Basın mensuplarının soruları üzerine, Eskişehir eski Emniyet Müdürü Hanefi Avcı'nın tutuklanmasını değerlendiren Arınç, şunları söyledi:
"Emniyet müdürüdür. Eskişehir'deyken kendi isteğiyle Ankara merkez emniyet müdürlüğüne gelmiştir. Kitap yazmıştır, kitap ilgiyle karşılanmıştır. Devam eden başka bir soruşturma sebebiyle tutuklanmıştır. Gözaltına alanlar adli makamlar, tutuklama isteminde bulunan savcı, tutuklayan hakim, yargı sürecinde cereyan eden bir olayla karşı karşıyayız. Bu tür olaylar ilk değil. Bir soruşturma geçirmekte olan kişi hakkında söyleyecek başka bir şey bulamıyorum. 'Bu kitabı yazdığı için tutuklama olmuştur' diye
düşünenler var, yargıya inanmamak anlamına gelir.
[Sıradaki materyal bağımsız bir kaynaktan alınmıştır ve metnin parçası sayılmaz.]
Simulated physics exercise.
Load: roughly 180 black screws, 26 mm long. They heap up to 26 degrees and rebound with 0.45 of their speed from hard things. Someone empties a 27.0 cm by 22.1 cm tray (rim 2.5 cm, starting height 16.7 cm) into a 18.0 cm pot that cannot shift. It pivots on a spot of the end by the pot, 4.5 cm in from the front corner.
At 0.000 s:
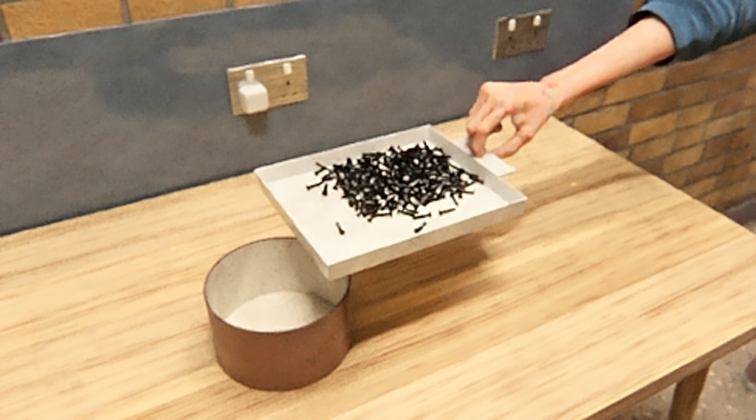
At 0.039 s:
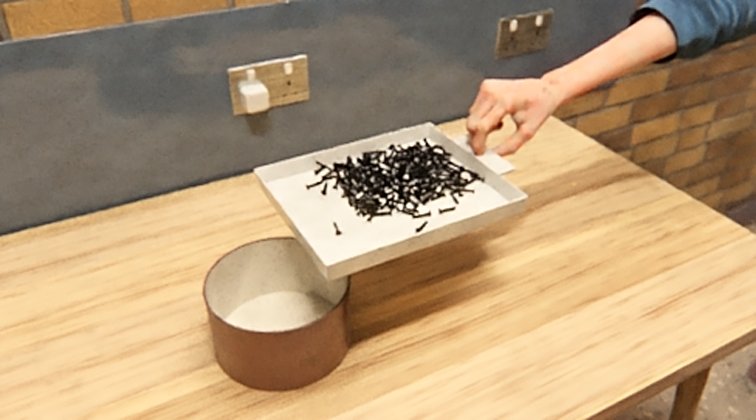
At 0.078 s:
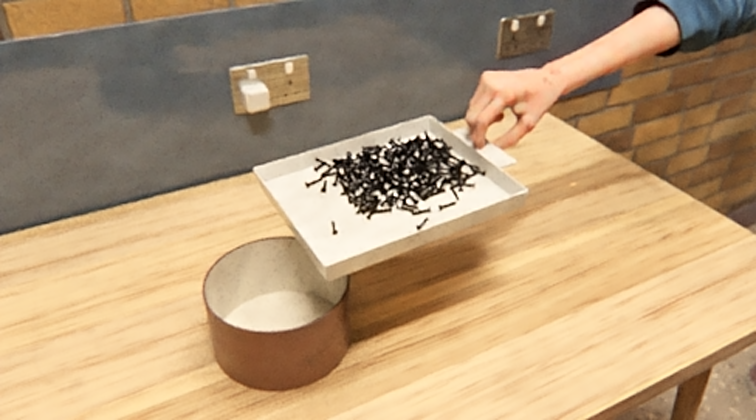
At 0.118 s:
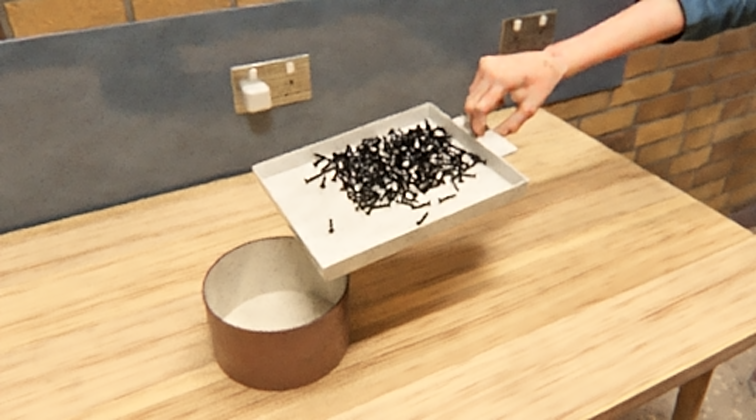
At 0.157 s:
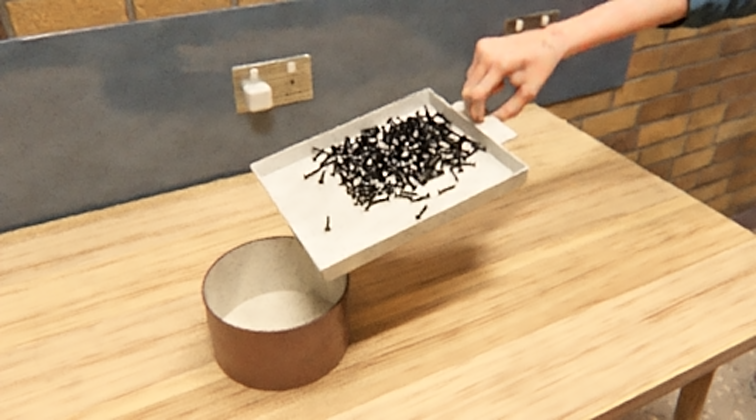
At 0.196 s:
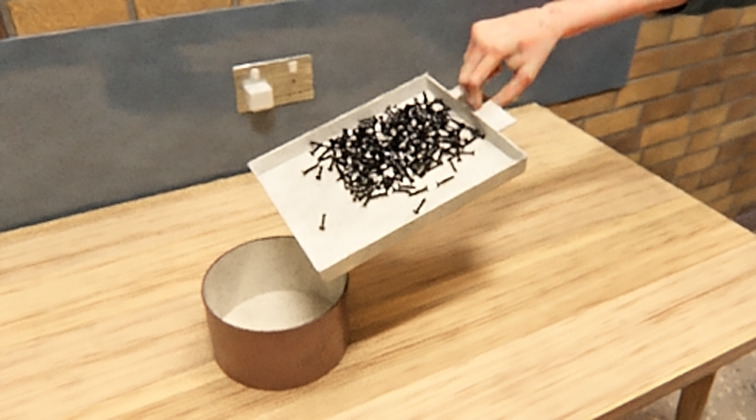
The footage shows a hand gripping the right end of a pale tray of black screws above a wooden table, then raising that end so the tray slants down toward a round brown pot at left.
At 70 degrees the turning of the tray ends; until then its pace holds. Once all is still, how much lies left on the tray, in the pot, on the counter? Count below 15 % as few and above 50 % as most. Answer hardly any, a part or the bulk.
Tray a part, pot a part, counter a part.
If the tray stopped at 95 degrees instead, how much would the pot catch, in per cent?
It would be near 55 per cent.
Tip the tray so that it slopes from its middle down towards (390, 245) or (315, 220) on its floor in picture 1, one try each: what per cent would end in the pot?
About 0 and 45 per cent.
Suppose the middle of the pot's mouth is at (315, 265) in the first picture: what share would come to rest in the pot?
About 5 per cent.
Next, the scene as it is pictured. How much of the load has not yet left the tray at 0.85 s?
Some 40 per cent of the load.
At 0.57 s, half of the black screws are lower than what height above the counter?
About 22 cm.
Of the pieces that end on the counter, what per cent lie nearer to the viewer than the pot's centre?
About 90 per cent.
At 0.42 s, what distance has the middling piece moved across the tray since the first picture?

Yargısal sürecin işlediği bir yerde hukuki tüm imkanlar ortaya konacaktır. Siyasi otoritelerin bu olayda bir dahili olduğu kanaatinde değilim. 'Kitap yüzünden gözaltına alındı' diyenlerin karşısında, 'gözaltına alınacağını biliyordu o yüzden kitabı alelacele piyasaya çıkardı' diyenler var. Ben onların yalancısıyım. Ortada bir yargı süreci var, bu süreci hepimiz dikkatle takip etmeliyiz" diye konuştu.